Russian Ambassador Vassily Nebenzia again reiterated that Russia had no intent to invade Ukraine. He also underlined the fact that relations with Ukraine would have remained very brotherly and friendly, except for the 2014 coup that brought to power extremists, fascists and Russophobes, which proceeded to create divisive policies against the use of the Russian language and a split in the Orthodox Church. He also remarked that the increase of arms being provided to Ukraine may later be used by them against their fellow countrymen in Donbas. He also went through the multiple deployments of U.S. forces throughout the world, the amount of money the U.S. spends on military forces, etc. Not least, Nebenzia emphasized that the U.S. made no mention of the Minsk agreements, which would actually resolve the Ukraine crisis: “As for the calls to settle the crisis around Ukraine, we are all in favor of that.
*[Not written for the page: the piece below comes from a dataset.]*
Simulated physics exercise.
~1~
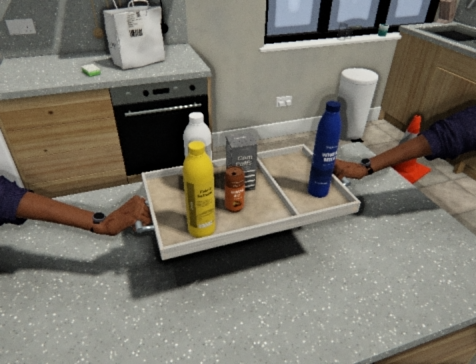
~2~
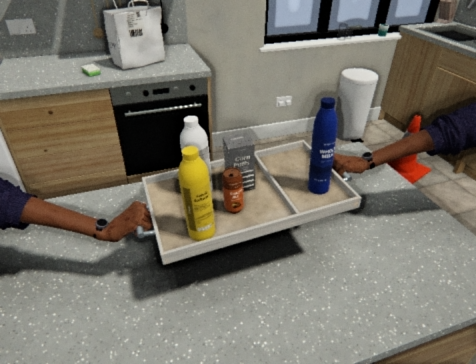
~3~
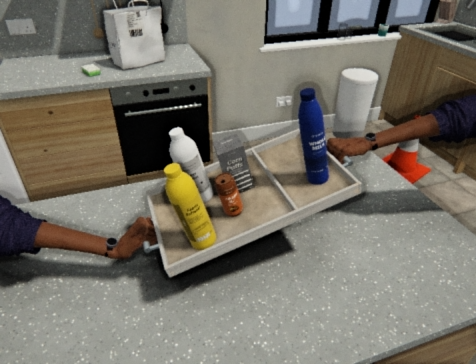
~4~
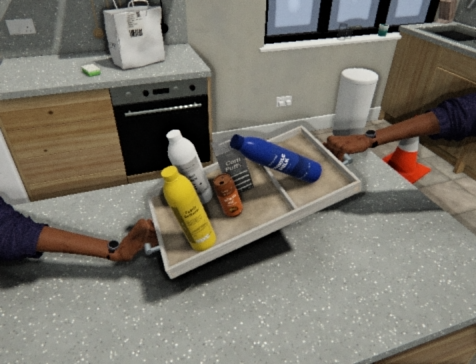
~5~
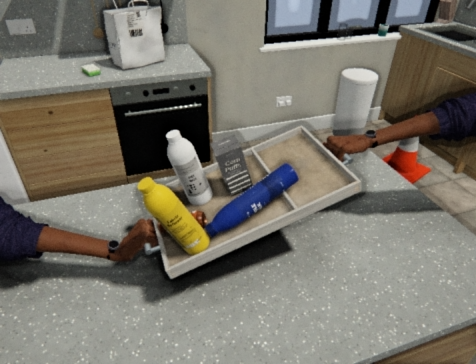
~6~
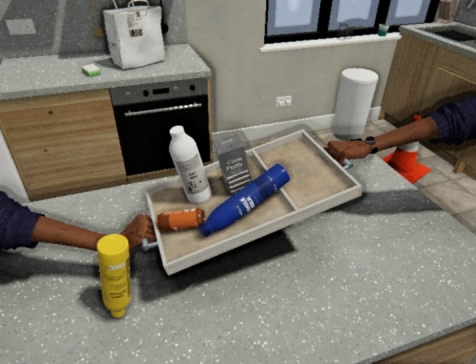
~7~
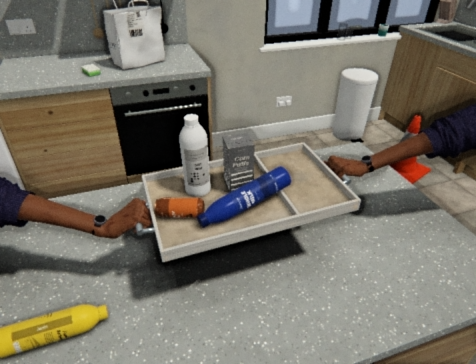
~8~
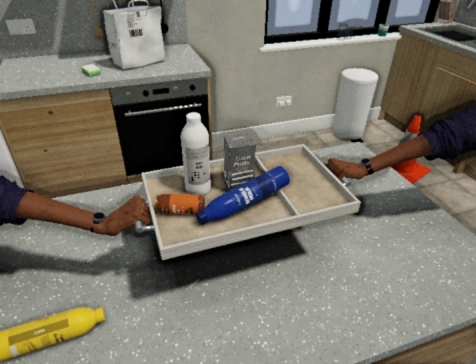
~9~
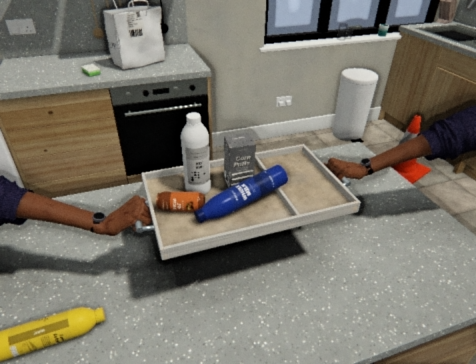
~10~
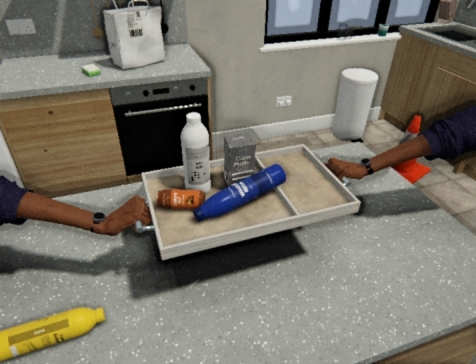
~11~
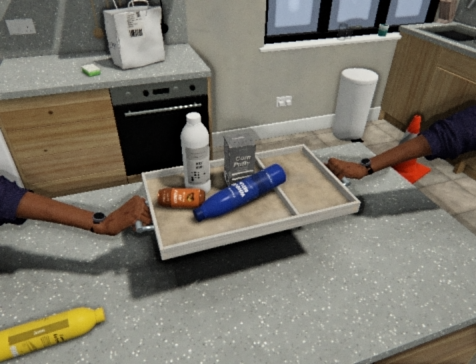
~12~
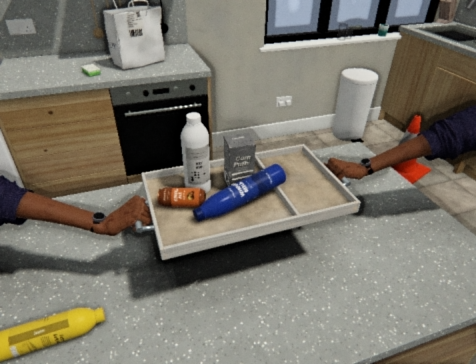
Two hands hold a white-rimmed, divided serving tray above a speckled grey kitchen counter, seen from slightly above, with an oven and a white bag behind. A yellow bottle, a white bottle, an orange can and a grey carton stand on the left and middle, and a blue bottle stands on the right. The hands tip the tray down to the left, and the blue bottle topples leftward over the divider. The orange can falls over, and the yellow bottle tumbles off onto the counter. The tray levels, leaving the white bottle and carton upright beside the fallen can and blue bottle, while the yellow bottle lies at lower left.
But there is only one dimension to that crisis—the internal Ukrainian dimension. The situation can be improved only once Kiev implements the Minsk Agreements that I already mentioned and that envisage a direct dialogue with Donetsk and Luhansk in the first place,” Nebenzia said.

France, while expressing concern about the Russian deployment, underlined the need for the Normandy format in order to resolve the situation. Many of the other countries, like Kenya, Mexico, the U.A.E. and others also underlined the need for negotiations. Kenya’s ambassador also noted that the real issue was not Ukraine, but U.S.-Russia relations. He referred to the Cold War, which often became a “hot war” in Africa. He also referred to the Helsinki agreements, and called for a renewal and upgrading of such agreements, which this time would include assurances for “non-interference” also for the nations of Africa.

At the same time as this concerted U.K.-U.S. attack, British and U.S. financial sanctions against Russia were being pushed forward. In the Senate, the “mother of all sanctions” was described by its sponsors, chair Robert Menendez (D-NJ) and ranking member James Risch (R-ID), as being “on the 1-yard line” to pass out of committee. Menendez told CBS News, “There is an incredible bipartisan resolve for support of Ukraine and ... to have severe consequences for Russia if it invades Ukraine and in some cases for what it has already done.” British Foreign and Commonwealth Secretary Liz Truss on Sunday unveiled legislation “targeting Russian banks, energy companies and oligarchs close to the Kremlin,” she said.

The Hill reported,

“Menendez’s bill would target Russian officials and financial institutions if President Biden determines Russia has invaded or engaged in a significant ‘escalation of hostilities’ against Ukraine. The bill also authorizes sanctions on companies in Russia that offer secure messaging systems such as SWIFT, the international system by which banks communicate, and includes additional security assistance and provisions to help Ukraine push back against Russian disinformation.”